Şimdilerde kimi muhalif aydınlarımızın yabancı gazetelerde yazdıkları bazı makaleleri şaşkınlık ve dehşet içinde okuyorum. O makalelerde ne FETÖ’ye yer veriliyor doğru düzgün, ne 15 Temmuz gecesindeki 250 şehide ve 2193 gaziye. Ne devletimizin ve demokrasimizin nasıl büyük bir tehdit yaşadığı anlatılıyor, ne 15 Temmuz’da milletin nasıl bir bedel ödeyerek demokrasiyi koruduğu.
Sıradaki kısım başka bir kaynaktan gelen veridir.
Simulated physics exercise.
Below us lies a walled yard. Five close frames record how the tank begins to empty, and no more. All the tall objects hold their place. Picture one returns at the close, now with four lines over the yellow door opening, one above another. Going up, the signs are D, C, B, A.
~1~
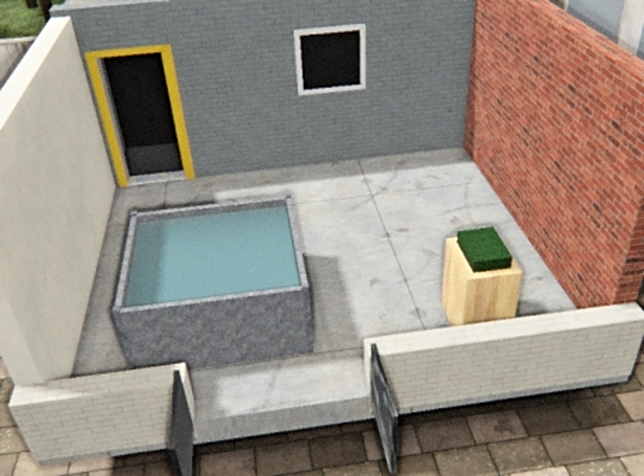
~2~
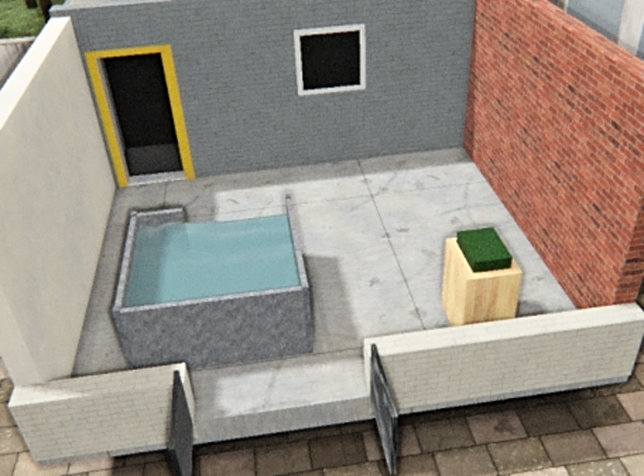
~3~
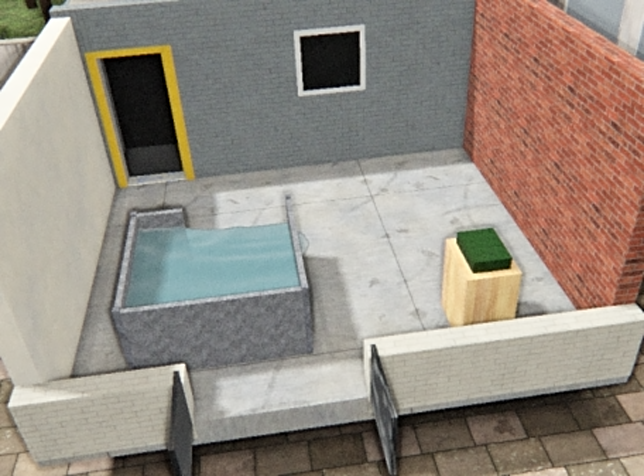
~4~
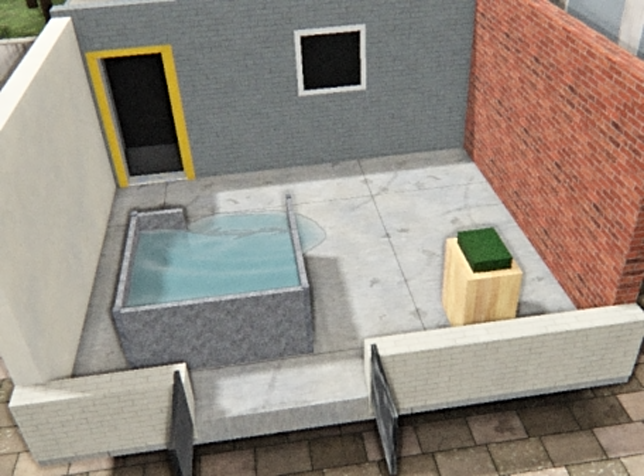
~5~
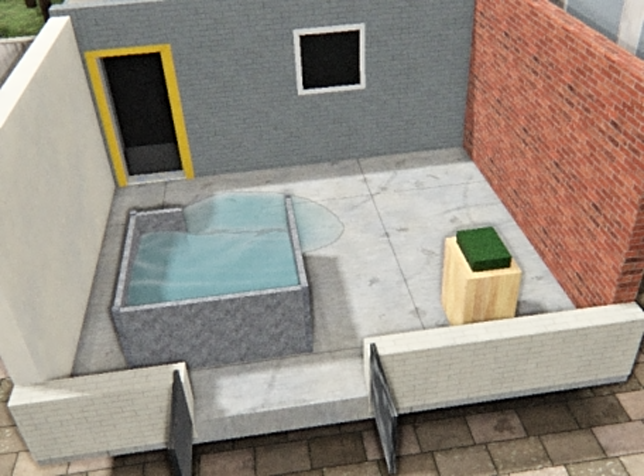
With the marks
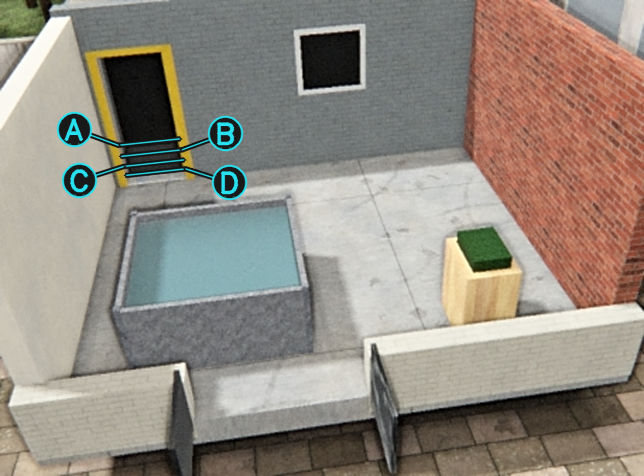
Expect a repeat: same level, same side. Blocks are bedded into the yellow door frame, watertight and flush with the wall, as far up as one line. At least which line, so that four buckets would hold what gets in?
Use height C.
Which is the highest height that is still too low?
D it is.
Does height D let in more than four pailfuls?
Yes, that goes wrong.
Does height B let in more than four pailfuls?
No.
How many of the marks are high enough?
Three of the four.
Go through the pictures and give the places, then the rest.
The first picture shows water in the tank at rest, its middle at (213, 254); foot of the yellow doorway at (158, 182); open gate at (275, 347).
In the second picture, water covers 2 % of the ground, its front hidden from here.
In the third picture, water covers 4 % of the ground, its front hidden from here.
In the fourth picture, 9 % of the ground under water, visible out to (303, 221).
In the fifth picture, 16 % of the ground under water, visible out to (214, 197).
In cyan, A at (149, 142); B at (151, 153); C at (153, 163); D at (155, 172); from the bottom up D, C, B, A.
With A, nothing gets over.
With B, nothing gets over.
With C, a splash gets over, under a bucket.
With D, about 8 bucketfuls get in.
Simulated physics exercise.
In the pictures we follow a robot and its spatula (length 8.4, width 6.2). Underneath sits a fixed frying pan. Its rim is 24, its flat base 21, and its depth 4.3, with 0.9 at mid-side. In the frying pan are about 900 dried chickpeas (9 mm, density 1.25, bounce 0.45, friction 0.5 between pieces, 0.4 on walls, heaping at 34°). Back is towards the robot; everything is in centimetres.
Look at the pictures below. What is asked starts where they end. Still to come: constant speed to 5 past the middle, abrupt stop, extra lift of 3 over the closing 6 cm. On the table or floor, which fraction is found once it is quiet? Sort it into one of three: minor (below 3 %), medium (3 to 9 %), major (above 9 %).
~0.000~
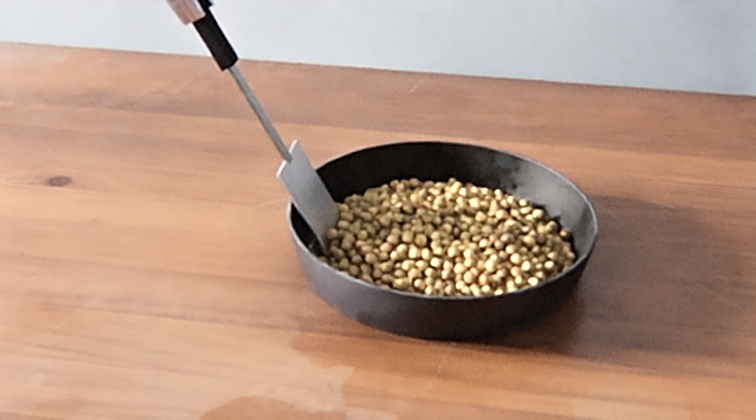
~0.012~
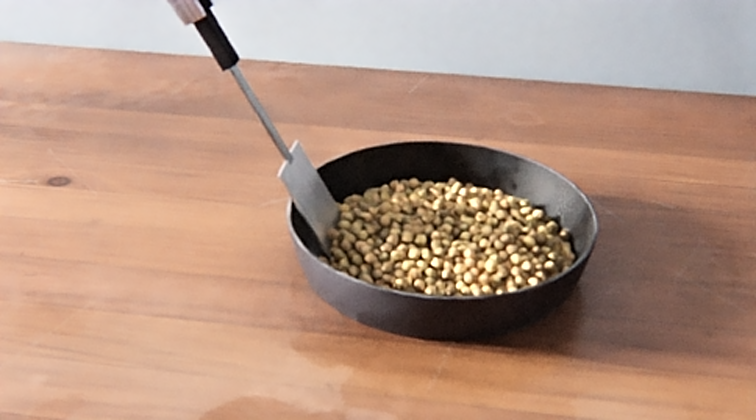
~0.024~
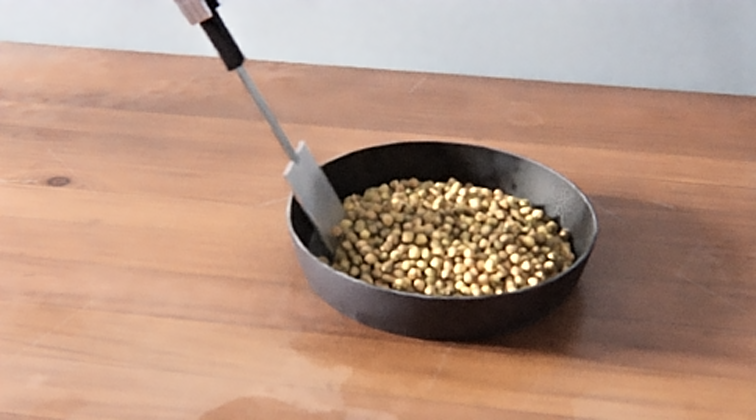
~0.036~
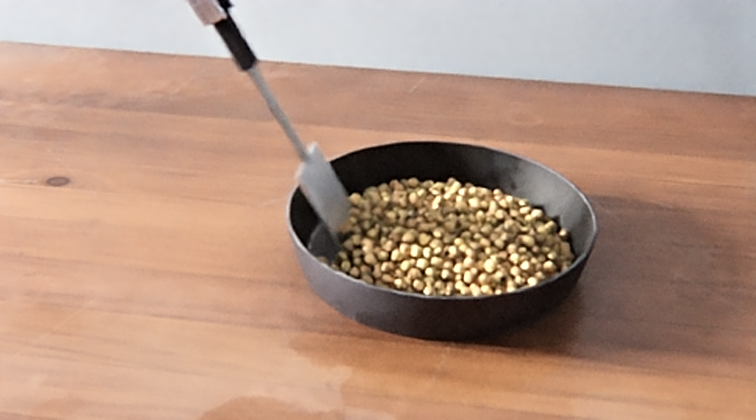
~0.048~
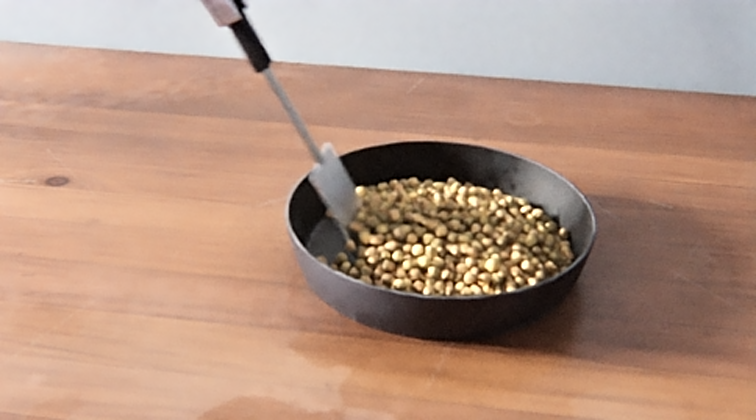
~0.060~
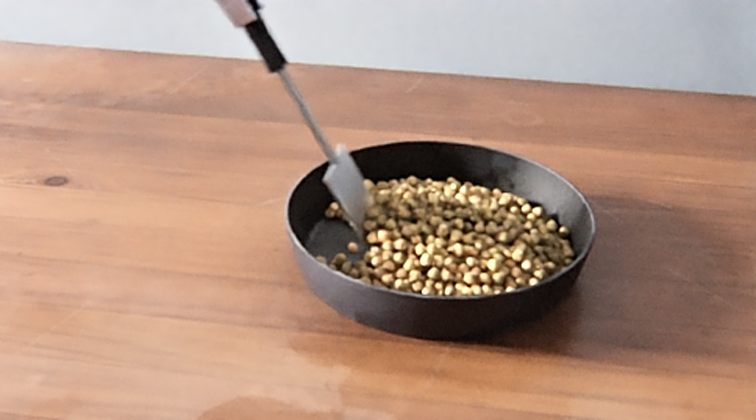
Medium, 3 to 9 %.
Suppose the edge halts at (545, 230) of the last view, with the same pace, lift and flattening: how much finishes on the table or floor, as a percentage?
The share ending on the table or floor is about 10 per cent.
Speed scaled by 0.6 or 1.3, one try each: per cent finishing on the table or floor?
About 0 and 10 per cent.
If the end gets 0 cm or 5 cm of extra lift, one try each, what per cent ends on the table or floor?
Close to 0 and 5 percent respectively.
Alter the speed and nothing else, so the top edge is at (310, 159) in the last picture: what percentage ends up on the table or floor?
My guess is around 0 percent.
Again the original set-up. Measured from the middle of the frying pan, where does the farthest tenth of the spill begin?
I reckon it's some 55 centimetres.
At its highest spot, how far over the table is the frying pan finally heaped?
Some 4.0 cm.
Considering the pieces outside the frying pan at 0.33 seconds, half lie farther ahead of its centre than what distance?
Roughly 20 cm.
After 0.09 s, sloping 61°, highest piece 6 above the table; 900 in the frying pan.
After 0.12 s, sloping 61°, highest piece 7 above the table; 900 in the frying pan.
After 0.33 s, sloping 61°, highest piece 4 above the table; 847 in the frying pan, 52 on the table or floor, 1 on the blade or in flight.
After 1.38 s, sloping 61°, highest piece 4 above the table; 847 in the frying pan, 53 on the table or floor.
At rest, 847 in the frying pan, 53 on the table or floor. That is 6 % on the table or floor.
Sadece kapkara bir Türkiye tablosu çiziliyor. 15 Temmuz gecesi ve sonrasında yaşananlara koyu bir duyarsızlık seziliyor. 27 Mayıs’taki savruluşlarından pek farkı yok bu duyarsızlığın.
Muhalif aydının benim gibi düşünmesini bekleyecek değilim. Yanlış bulduklarını da istediği gibi eleştirir. Sorun, çizdikleri tabloyla 15 Temmuz darbe girişimi arasında neredeyse hiçbir nedensellik bağına yer vermemelerinde. 15 Temmuz’u sıradan, önemsiz ve yalıtık bir olay gibi yoksaymalarında. Milletin tutumunu, o gece nasıl büyük bir iş başardığını göz ardı etmelerinde.
Geçenlerde yazmıştım: İki ayrı gerçeklikte yaşıyor gibiyiz. İnsan sormadan edemiyor: “Yahu, yaşanan gerçeklikte ne zaman bu kadar ayrıştık biz? 150 yıl, hatta 200 yıl önce mi? Halkın çoğunluğuna yönelik bu üstenci, kibirli bakış neyin nesi?” Bir örnekle yetineyim: CHP’nin Maltepe mitingini “eğitimli kitle” mitosu üzerinden bir yüceltimin konusu yapıp 15 Temmuz’un yıldönümünde meydanlara akanları “bilisiz ve güdülen bir kitle” olarak tanımlamak çok eski ve epeyce hastalıklı bir refleksin ürünü aslında. Geçen yıl 15 Temmuz gecesi demokrasiyi ve esasen herkesin yaşam tarzını koruyan geniş toplumsal kesimlerin seçkinci kafada bir türlü karşılık bulamaması da bundan.
Bu seçilmiş kavrayışsızlık ve ona eşlik akıldışı Erdoğan düşmanlığı kimi muhalifleri nereye savurursa savursun, 15 Temmuz gecesi demokrasimiz, özgür irademiz, seçme hakkımız korundu. Bu savruluşun razı olacağı ihtimale toplum rıza göstermedi, kahramanca direndi ve demokrasi tarihimizde bir ilki gerçekleştirdi.